I recommend that you keep these items in an organizational compendium. An organizational compendium is my phrase describing the storage place for program and organizational documents. The key feature of the compendium is that the items are centrally housed, digital when possible, and updated regularly. The compendium should be such that everything needed for a grant proposal, press release, or an annual report can be easily accessed.
Constructing Your Product
If you are thinking about launching a tangible product, your primary concern is your market. Your market describes the clients who will purchase your product. You must identify a need and a way to engage the clients with the product satisfying the need. Before you move forward with the considerations of production, calculate whether the market can support your product. That is, figure out if there are enough potential customers to at least break even on the expenses of production. Consider adjusting your price point to increase the pool of customers.
The primary infrastructure for production of a product is your development cycle. The development cycle details your contracts with suppliers, development of content, packaging, distribution, billing and client engagement. You will also want to plan for inventory storage, distributor requirements, support of products, marketing and social media monitoring. Connect with the department of treasury in your state and local government to learn what sales and use taxes you may be required to pay on the sales of your product. Even states that do not require sales and use taxes may require that you report your sales activity.
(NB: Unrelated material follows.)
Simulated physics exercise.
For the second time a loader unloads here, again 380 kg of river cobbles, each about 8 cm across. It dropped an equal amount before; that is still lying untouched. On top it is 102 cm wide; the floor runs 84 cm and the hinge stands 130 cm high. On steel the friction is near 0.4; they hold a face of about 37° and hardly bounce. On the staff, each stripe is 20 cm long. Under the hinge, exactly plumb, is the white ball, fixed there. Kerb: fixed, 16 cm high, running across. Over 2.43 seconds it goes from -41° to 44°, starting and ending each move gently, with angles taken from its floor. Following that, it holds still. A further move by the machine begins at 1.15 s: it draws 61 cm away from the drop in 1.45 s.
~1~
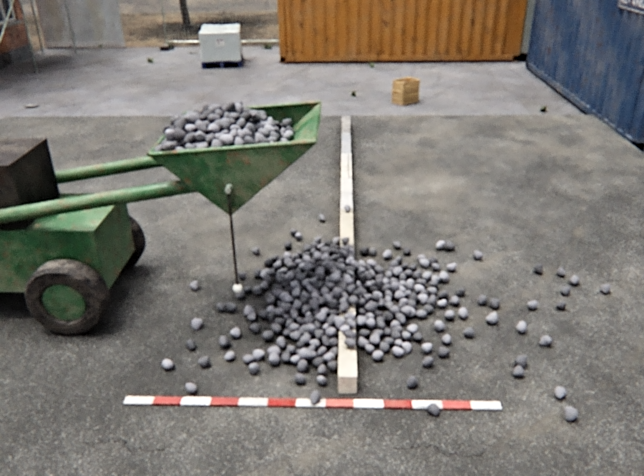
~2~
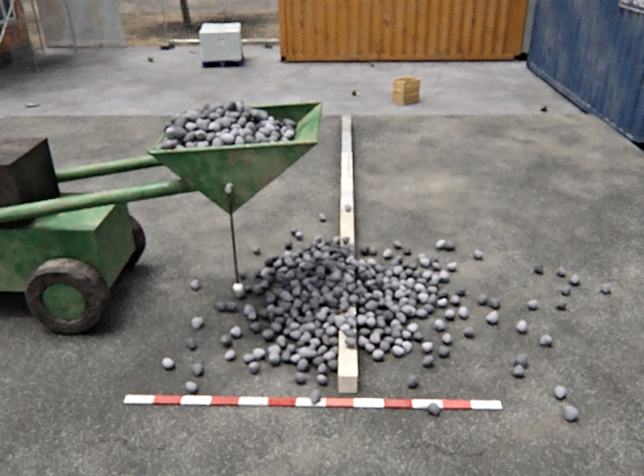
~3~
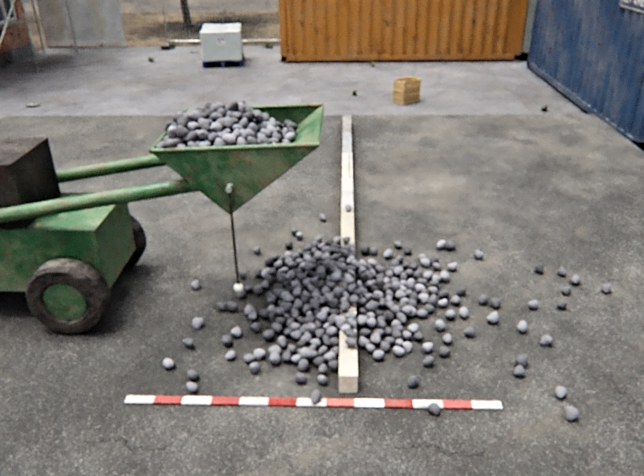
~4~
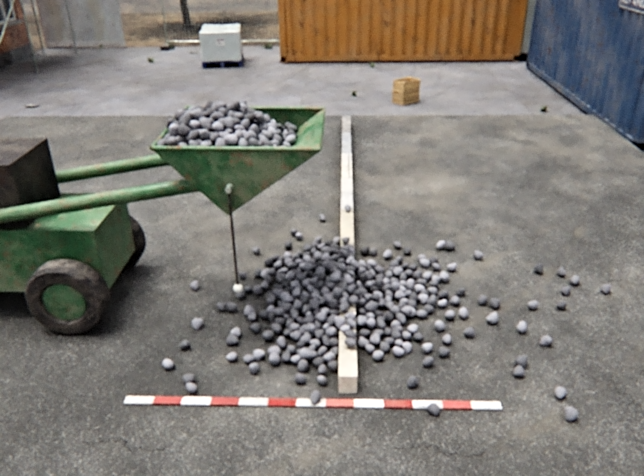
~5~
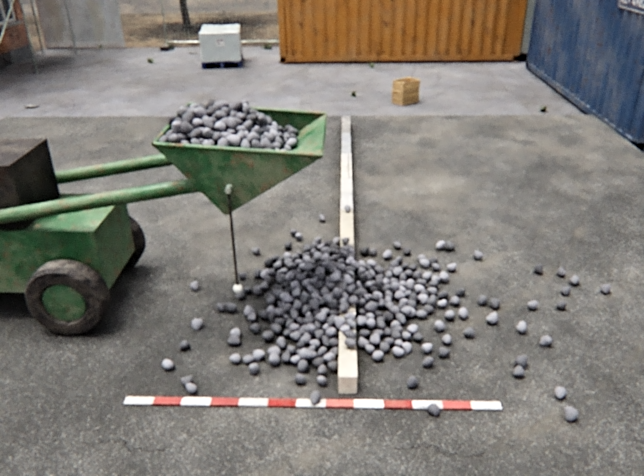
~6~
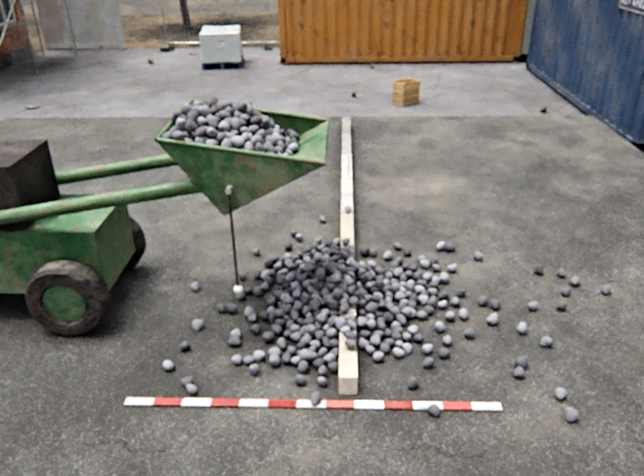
At the start, a green loader on the left holds a raised bucket of grey cobbles near a loose pile spread across a pale kerb. The bucket slowly tilts forward, its right lip dipping slightly, and the stones inside remain heaped. The pile on the ground stays unchanged.
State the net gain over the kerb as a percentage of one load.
10 %.
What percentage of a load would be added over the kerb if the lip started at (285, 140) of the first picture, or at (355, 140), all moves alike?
Roughly 0 and 30 per cent, in that order.
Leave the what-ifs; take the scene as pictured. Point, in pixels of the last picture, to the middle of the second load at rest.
Their middle rests near (286, 289).
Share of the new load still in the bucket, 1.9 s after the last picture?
About 0 per cent is held.
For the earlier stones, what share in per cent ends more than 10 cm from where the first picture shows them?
Estimate: 10 %, roughly.
Then, 1.2 s after the last picture the floor is at 31°; in per cent of one load, 63 in the bucket, 105 on this side of the kerb, 33 over the kerb; the foremost stones are at (561, 294).
Then, 1.9 s after the last picture the floor is at 44°; in per cent of one load, 1 in the bucket, 160 on this side of the kerb, 41 over the kerb; the foremost stones are at (561, 294).
Then, 2.4 s after the last picture the floor is at 44°; in per cent of one load, 0 in the bucket, 159 on this side of the kerb, 42 over the kerb; the foremost stones are at (561, 294).
Then, 5.0 s after the last picture the floor is at 44°; in per cent of one load, 0 in the bucket, 159 on this side of the kerb, 42 over the kerb; the foremost stones are at (561, 294). Net gain over the kerb, 10.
Financial planning is an important consideration of impact when launching products. Calculation of the break-even is one task. Another is calculating what you need to make the venture worthwhile for you in comparison with other activities. Rather than a vague hope to “make money,” consider the lifestyle you desire. Calculate the amount of income required for that lifestyle. Reflect on the market calculations you have completed. If your market can bear your desired amount, set this as your target and plan your growth and investment accordingly.